松花堂庭園は、昭和52年(1977)に八幡町が購入をし、平成14年(2002)に新しく改装された。

松花堂庭園は其の名の通り、石清水八幡宮の僧であった松花堂昭乗に所縁する庭園であり、面積は22,000㎡と、甲子園球場の1.5倍の広さがあり、内園と外園に分かれている。

男山の山麓にあった泉坊の一部と、松花堂を移設し、松・竹・梅の茶室を復元して、庭園には竹や笹、その時々の花が植えられて、

洛南の名庭園として、また「お茶の松花堂」、「竹の松花堂」として広く親しまれている。

                      参照:【松花堂庭園の説明文】より

 クリックで大きくなります
庭園に入り最初に出会う茶室が「梅隠」である。

庭内の散策路から見える露地(茶室の庭)にある飛び石が、茶室へと誘うように配置されている。

駒札によれば、

『このお茶室は、千宗旦(千利休の孫で、表千家・裏千家・武者小路千家の基を築き、庶民に茶の湯を広めた)好みの四畳半茶室を再現したもので、

このお茶室の入口は貴人口にしており、外側に土間がついており、そこに中潜りが設けられています。

この潜りは、露地の中門の形式の一つである中潜りに相当するもので、それが茶室に結合されているという古い茶室の形に属しています。

このお茶室は、もともと宗旦の居宅に設けられていたものを、この庭園に再現したもので、その内部の構造は、宗旦の茶を理解する上で、今日庵と並び、貴重な茶室であります。
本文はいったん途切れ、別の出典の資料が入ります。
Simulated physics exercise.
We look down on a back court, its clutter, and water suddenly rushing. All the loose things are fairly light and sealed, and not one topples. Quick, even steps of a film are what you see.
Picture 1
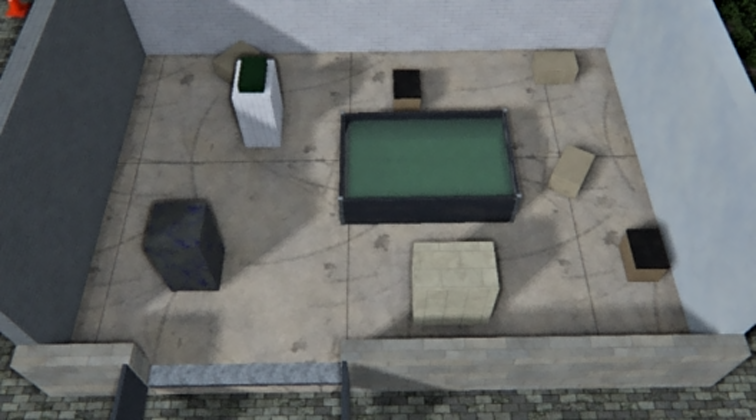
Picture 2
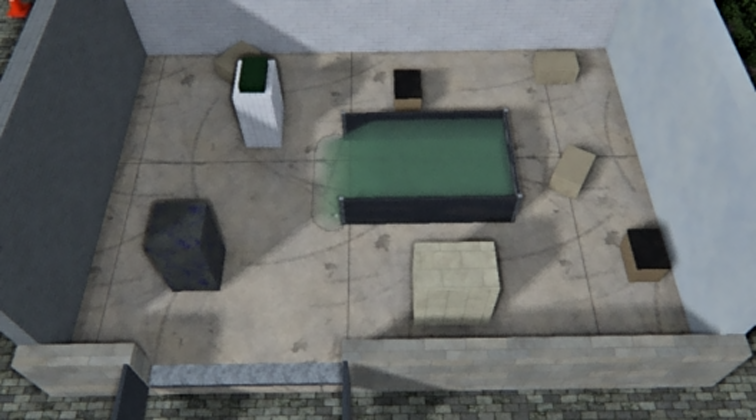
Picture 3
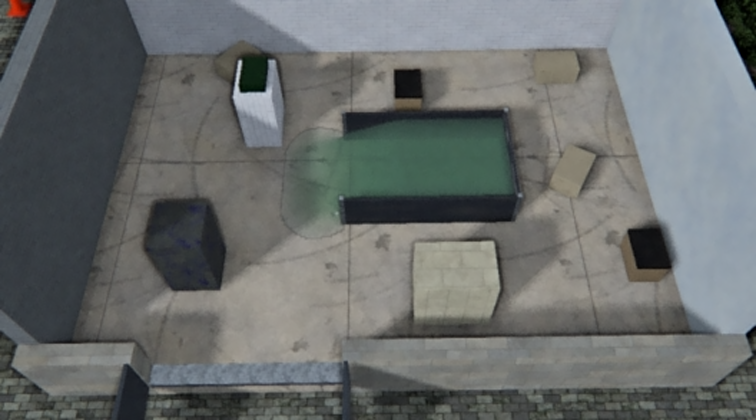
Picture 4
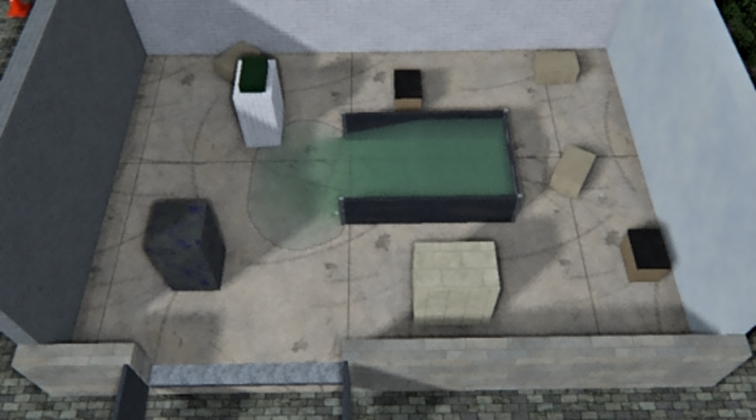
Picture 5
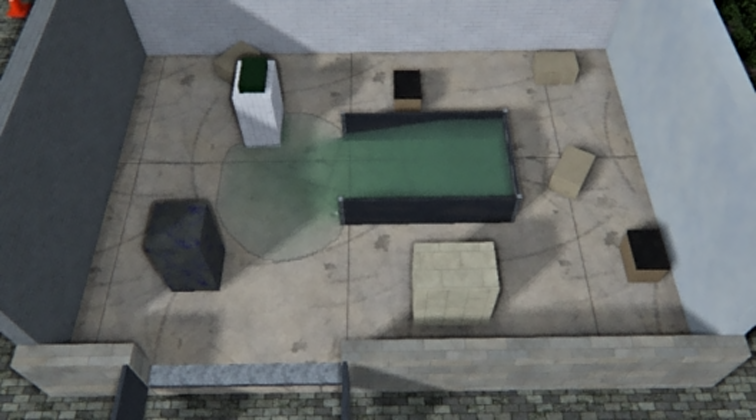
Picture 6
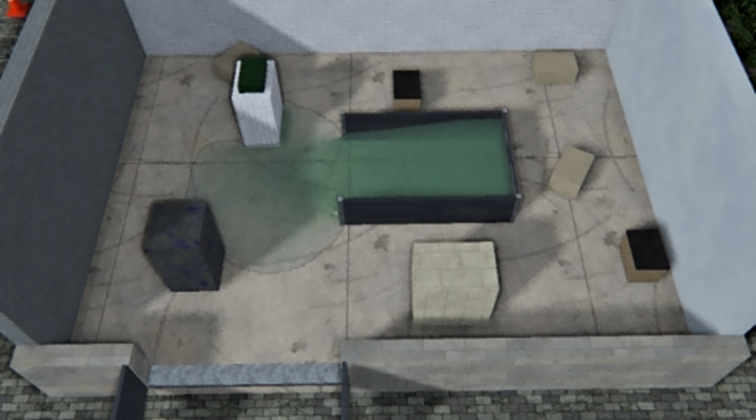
Greenish water poured out of the open left side of a dark-walled tank and fanned across the paved court toward a white planter and a dark block, while the scattered boxes stayed put.
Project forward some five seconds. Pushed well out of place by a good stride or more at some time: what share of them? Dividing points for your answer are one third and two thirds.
Answer: A share under one third.
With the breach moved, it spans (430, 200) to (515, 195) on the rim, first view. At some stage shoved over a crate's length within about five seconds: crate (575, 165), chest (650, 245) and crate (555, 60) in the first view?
The first: Never got that far; the second: Got that far; the third: Never got that far.
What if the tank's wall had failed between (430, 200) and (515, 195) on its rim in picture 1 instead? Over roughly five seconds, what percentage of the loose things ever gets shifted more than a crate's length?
Estimate: Roughly 20 per cent.
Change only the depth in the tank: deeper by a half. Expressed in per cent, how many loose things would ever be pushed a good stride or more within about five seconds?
Share moved: Approx. 20 percent.
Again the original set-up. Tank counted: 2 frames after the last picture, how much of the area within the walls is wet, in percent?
I'd put it at some 25 per cent.
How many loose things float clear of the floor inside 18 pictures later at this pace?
The count comes to 0.
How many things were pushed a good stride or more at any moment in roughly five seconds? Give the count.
1 of them.
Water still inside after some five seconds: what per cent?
Roughly 92 in a hundred.
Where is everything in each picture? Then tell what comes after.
The first picture shows a chest at (407, 83), on the bottom; a crate at (557, 60), on the bottom; 0 of 5 have shifted.
The second picture shows a chest at (408, 83) rests on the ground; a crate at (557, 60), on the bottom; 0 of 5 have shifted.
The third picture shows a chest at (408, 82), on the bottom; a crate at (558, 60) rests on the ground; 0 of 5 have shifted.
The fourth picture shows a chest at (408, 83) rests on the ground; a crate at (558, 60) rests on the ground; 0 of 5 have shifted.
The fifth picture shows a chest at (407, 83), on the bottom; a crate at (557, 61) rests on the ground; 0 of 5 have shifted.
The sixth picture shows a chest at (407, 83) rests on the ground; a crate at (557, 61), on the bottom; 0 of 5 have shifted.
A moment on, 0 of 5 are well off their spots; 0 afloat.
Next, 0 of 5 are well off their spots; 0 afloat.
Later, 0 of 5 are well off their spots; 0 afloat.
In the end, 1 of 5 are well off their spots, and 1 have been at some point; 0 afloat.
』

                      出典:【茶室「梅隠」の駒札】より

 クリックで大きくなります
「梅隠」を過ぎると「松隠」の茶室である。

松隠でも正客をもてなすための飛び石があり、どの飛び石を踏むか、世人には悩ましいところである。

駒札によれば、

『この茶室は、入母屋造りで床の高い建築様式で、銅板葺きの屋根はほどよい勾配で近世のとれたおだやかなたたずまいをみせています。

中は、玄関、八畳の広間、そして四畳台目の本席及び水屋で構成されており、特に本席は、その床柱に栗の木の手斧(ちょうな)がけが使われ、床框(とこがまち)は朱色の漆塗りとなっています。

このお茶室は、松花堂昭乗が住んでいた男山の坊「滝本坊」の脇に小堀遠州が建てた茶室「閑雲軒」を再現したもので、今では、往時の茶室を知る上で、貴重なお茶室となっています。

松花堂昭乗が往時した滝本坊に小堀遠州が「閑雲軒」というお茶室を建てていることにより、松花堂昭乗と故彫り遠州との交友の深さを知ることができます。』